Based on the above code to extract the desired value from our container, it seems that an implementer would have to know a lot about the implementation details of the container in order to actually use it. Let’s provide an additional utility that will allow us to specify an index representing which type we’d like to access. We’ll need to create two more template classes such that we can dive into the subclasses, and reduce the index until we hit 0. Just like our terminator class for container, we’ll also need a specialized template for the 0-case.

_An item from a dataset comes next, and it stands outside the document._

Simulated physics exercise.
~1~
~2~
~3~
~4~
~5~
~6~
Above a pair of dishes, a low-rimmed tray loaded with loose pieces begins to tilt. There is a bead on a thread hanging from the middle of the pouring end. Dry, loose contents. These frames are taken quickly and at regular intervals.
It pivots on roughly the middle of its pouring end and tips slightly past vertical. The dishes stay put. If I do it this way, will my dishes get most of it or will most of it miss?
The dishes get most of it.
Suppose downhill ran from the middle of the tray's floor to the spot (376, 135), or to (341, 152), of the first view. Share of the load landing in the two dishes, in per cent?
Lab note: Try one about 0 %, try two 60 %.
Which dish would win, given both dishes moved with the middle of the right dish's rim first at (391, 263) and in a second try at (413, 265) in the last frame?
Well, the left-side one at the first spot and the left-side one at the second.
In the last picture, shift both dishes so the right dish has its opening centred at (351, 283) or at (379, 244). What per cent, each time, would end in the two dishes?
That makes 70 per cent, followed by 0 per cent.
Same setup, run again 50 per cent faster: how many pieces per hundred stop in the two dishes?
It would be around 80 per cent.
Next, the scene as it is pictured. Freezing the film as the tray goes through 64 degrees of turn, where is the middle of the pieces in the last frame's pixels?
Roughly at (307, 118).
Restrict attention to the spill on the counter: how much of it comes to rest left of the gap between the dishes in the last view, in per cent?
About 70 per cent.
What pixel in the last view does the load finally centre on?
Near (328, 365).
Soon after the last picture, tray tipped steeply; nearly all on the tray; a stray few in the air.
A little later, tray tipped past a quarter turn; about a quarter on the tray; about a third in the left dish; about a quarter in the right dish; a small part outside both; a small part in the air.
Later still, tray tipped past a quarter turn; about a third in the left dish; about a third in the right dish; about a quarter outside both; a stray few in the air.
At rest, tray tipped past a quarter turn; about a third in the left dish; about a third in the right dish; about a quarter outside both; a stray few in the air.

// this class will traverse the container subclasses and subtract from the index until
// index == 0, in which case, our specialized implementation below represents the container
// subclass we were looking for
template<int index, class C>
struct container_index {

  // points to the "next" container type 
  typedef typename container_index<
    typename C::base_container
  >::container_type container_type;

  // points to the next T-type 
  typedef typename container_index<
    typename C::base_container
  >::type type;

// once our index has reached 0, we simply typedef the current container
// type as C, and the T-type as C::type
template<class C>
struct container_index<0, C> {

  // point to C instead of C::base_container
  typedef C container_type;

  // point to C::type instead of C::base_container::type
  typedef typename C::type type;

Here again, we’re using the same pattern as we did in the first print example and with our container<T, Ts...> class, which is the use of “recursive” access. The termination with this case is dependent on the value of int index, which is decreased by 1 each depth. The idea is that once the index is 0, then the typedefs will point to the correct container type and T-type.

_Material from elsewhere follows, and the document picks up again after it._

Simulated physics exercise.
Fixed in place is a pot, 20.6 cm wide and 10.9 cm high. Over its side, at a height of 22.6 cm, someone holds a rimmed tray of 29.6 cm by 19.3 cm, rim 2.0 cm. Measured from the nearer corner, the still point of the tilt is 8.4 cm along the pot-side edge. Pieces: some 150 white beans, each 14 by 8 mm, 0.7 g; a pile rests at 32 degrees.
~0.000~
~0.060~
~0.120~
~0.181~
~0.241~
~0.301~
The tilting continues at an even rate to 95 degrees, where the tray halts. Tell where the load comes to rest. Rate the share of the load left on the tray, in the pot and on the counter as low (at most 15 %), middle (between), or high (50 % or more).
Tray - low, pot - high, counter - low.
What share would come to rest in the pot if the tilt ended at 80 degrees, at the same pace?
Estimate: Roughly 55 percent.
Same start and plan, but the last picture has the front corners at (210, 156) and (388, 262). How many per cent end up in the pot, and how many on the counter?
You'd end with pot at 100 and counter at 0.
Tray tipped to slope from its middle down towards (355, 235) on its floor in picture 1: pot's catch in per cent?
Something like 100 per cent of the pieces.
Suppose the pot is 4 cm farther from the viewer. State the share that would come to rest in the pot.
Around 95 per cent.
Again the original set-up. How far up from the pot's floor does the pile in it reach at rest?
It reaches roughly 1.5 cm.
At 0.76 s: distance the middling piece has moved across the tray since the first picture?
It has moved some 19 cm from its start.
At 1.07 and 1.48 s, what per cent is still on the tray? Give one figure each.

// consider the previous example's container type
typedef container<std::string, int, double, float> example_container;

// use container_index with index=2 to get the second subclass: container<double, float>
typedef typename container_index<2, example_container>::container_type i2_container;

// using the same approach, we can also get the T-type
typedef typename container_index<2, example_container>::type i2_type;

// create our container (typedef to example_container)
example_container c = make_container(std::string("hello"), 32, 46.3, 0.6f);

// if we know that the 2nd index yields a double value, we can use...
double i2_value = static_cast<i2_container&>(c).value;

/* or... */

// if we want to be a bit more generic, we can type i2_value as i2_type...
i2_type i2_value = static_cast<i2_container&>(c).value;

/* or... */

// we can simply use the "auto" keyword -- the choice is really based on context
auto i2_value = static_cast<i2_container&>(c).value;

The last step into turning this into a generic utility for use with our container<T, Ts...> class is to create a get method that takes int index, class C template parameters, define the return type as typename container_index::type, and then perform the container_type lookup and static_cast in the method body and return the value. This will look something like this:

// create a "get" method that will extract the correct value using an index
// note that we use the container_index::type for the return type and 
// container_index::container_type as the type to cast to
template<int index, class C>
typename container_index<index, C>::type get(C& p_container) {
  typedef typename container_index<index, C>::container_type container_type;

  return static_cast<container_type&>(p_container).value;


Now that we have our get method, we can use it to extract the specific values. Also, remember that templates are a compile-time construct, so incorrectly assuming a type will yield a compile-time error (a helpful one at that!”). Here’s the example use:

#include <iostream>
#include <string>
#include "container.hpp"

// entry point
int main(int argc, const char* argv[]) {
  // create container<std::string, int, double, float>
  auto c = make_container(std::string("hello"), 32, 46.2, 0.6f);

  // explicit typed
  double d_value = get<2>(c);
  std::cout << "d_value: " << d_value << std::endl;

  // this generates a *compile-time* error
  // int i_value = get<0>(c); 
  // "No viable conversion from 'typename container_index<0, container<basic_string<char>, int, double, float> >::type' 
  // (aka 'std::__1::basic_string<char>') to 'int'"

  // print out results
  std::cout << "string: "   << get<0>(c)
            << ", int: "    << get<1>(c)
            << ", double: " << get<2>(c)
            << ", float: "  << get<3>(c) << std::endl;

  return 0;

d_value: 46.2
string: hello, int: 32, double: 46.2, float: 0.6

Final Thoughts

Hopefully this walk-through has proven helpful if you are new to exploring the newer C++11 features. It’s extremely important to note that I left out a lot of “conventional” C++ for the sake of clarity. I wouldn’t suggest using the container<T, Ts...> for anything other than a guide. As mentioned previously, you should use std::tuple for serious use.

Admittedly, I still struggle a lot with C++ semantics, especially as it pertains to the newer features. This blog was a result of my struggle to find a clear set of examples for variadic templates, at least such that I felt comfortable using them. Currently, my plan was to use this feature to represent shader inputs, so if you needed to add a new input, the added T could propagate to any implementations, rather than be required to add support for the new type anywhere it was needed. Point being, don’t limit the use of this amazing feature to an arbitrary type/value list!

All the code from the examples can be downloaded here: variadic_templates.tar.gz.

The specific version of the compiler I used for these examples:

Apple LLVM version 5.1 (clang-503.0.40) (based on LLVM 3.4svn)
Target: x86_64-apple-darwin13.1.0
Thread model: posix

I’m also nearly positive that Visual Studio 2013 will also compile without a problem.